Buff Biographies: Charlie Sproull

Excerpt from "Your 1948 Houston Buffs, Dixie Champions: Brief Biographies By Morris Frank and Adie Marks (1948).

Excerpt from “Your 1948 Houston Buffs, Dixie Champions: Brief Biographies By Morris Frank and Adie Marks (1948).

Charlie Sproull

Charlie Sproull

As Frank and Mark point out in their cartoon, former Buffs pitcher Charlie Sproull (6’3″, 185 lbs.) (BR/TR) was born January 9, 1919 in Taylorsville, Georgia. Save for a deal that sent him to Dallas at the very end, his 1946-48 time with the Buffs were a wrap on his 10-year minor league pitching career (1938-44, 1946-48) and a record of 87-96, and a 3.73 ERA, He was out of baseball as an active player at age 29.

Charlie’s big league career took place in 1945 when he won 4 and lost 10 with a 5.94 ERA for the Philadelphia Phillies. In spite of his Georgia Peach tree and culture roots, Sproull married a girl from Rockford, Illinois and made his home there until his death on January 13, 1980 at the age of 61. In his off-seasons, as Frank and Mark also show, Charlie worked as a machinist who liked fishing in the  spring and summer and hunting in the fall and winter.
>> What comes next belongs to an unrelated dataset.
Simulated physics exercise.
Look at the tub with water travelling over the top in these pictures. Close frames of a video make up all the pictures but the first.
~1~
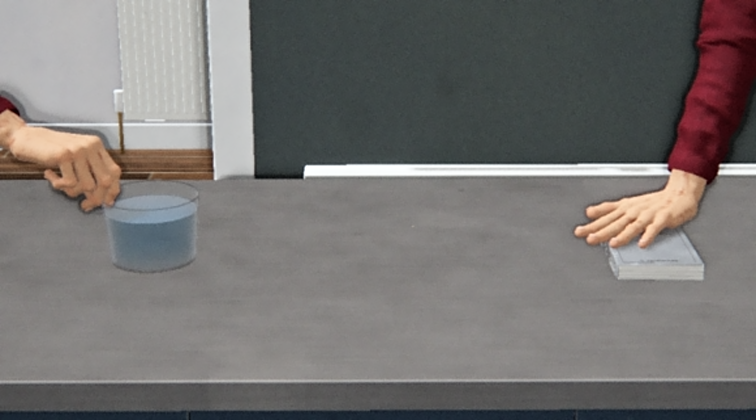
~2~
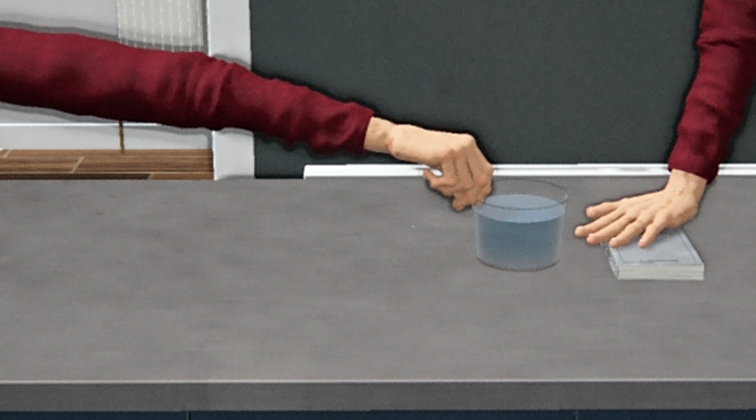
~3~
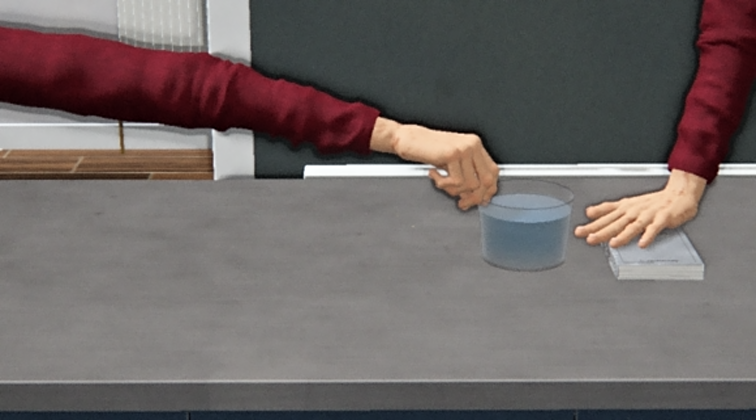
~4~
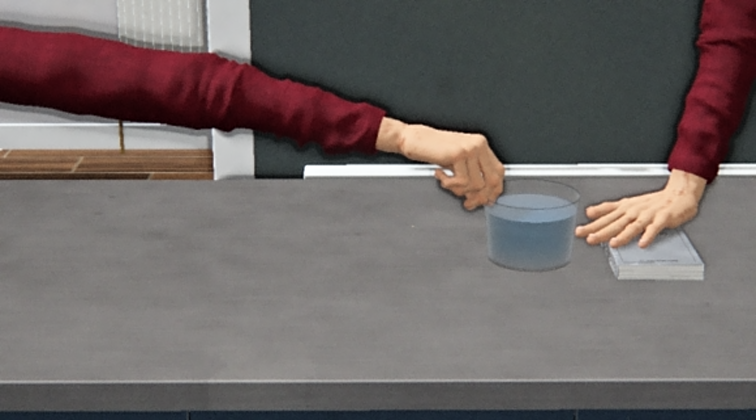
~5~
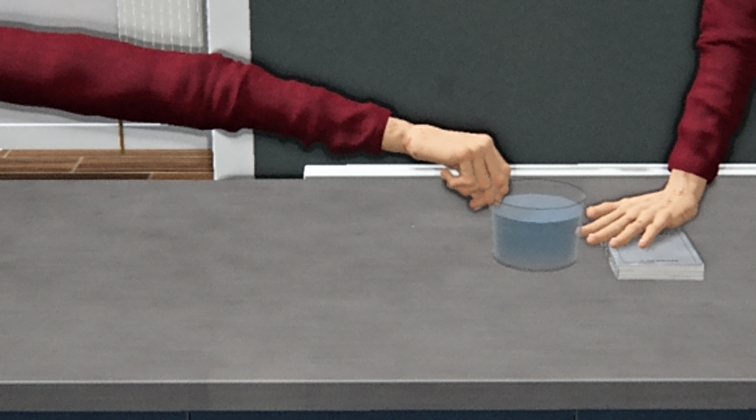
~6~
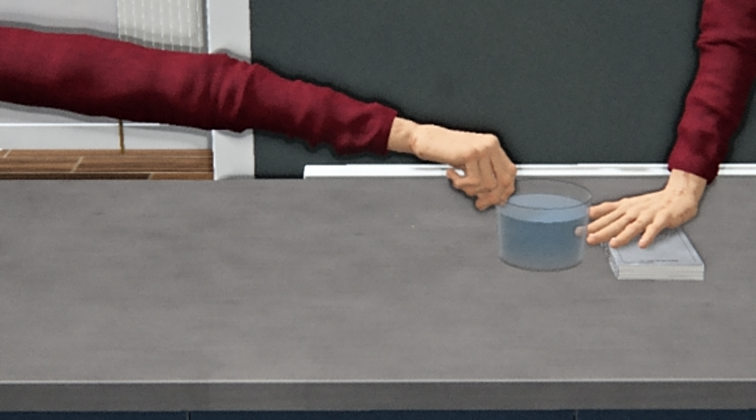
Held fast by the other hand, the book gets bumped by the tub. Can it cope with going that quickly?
I'd say there will be nothing to clean up.
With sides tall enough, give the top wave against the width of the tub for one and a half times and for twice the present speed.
Roughly 10 per cent, then 15 per cent.
Soon after, the tub meets the book.
Later, the water surges up the wall; the wave climbs under half way to the rim.
In the end, the tub stands at the book; nothing has left it.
Charlie Sproull was hardly close to ever having been one of the revered names in Houston Buffs history. He won 1 game for the ’46 club, 5 games for the ’47 team, and a mere 2 games for the ’48 Buffs, but he was made of the stuff that made minor league baseball popular. He was a member of that legion of dreamers who, whether they realized it or not, had to put everything else in life aside while they each chased the chance to one day fly across the summer sky of America’s consciousness as one of the game’s shooting stars.

Charlie Sproull put his baseball dream to bed before he turned 30. Hopefully, he spent the remaining 32 years of his life from there in a loving marriage with the fullest satisfaction of knowing that he had given baseball all he had.

God Rest Your Soul. Charlie Sproull!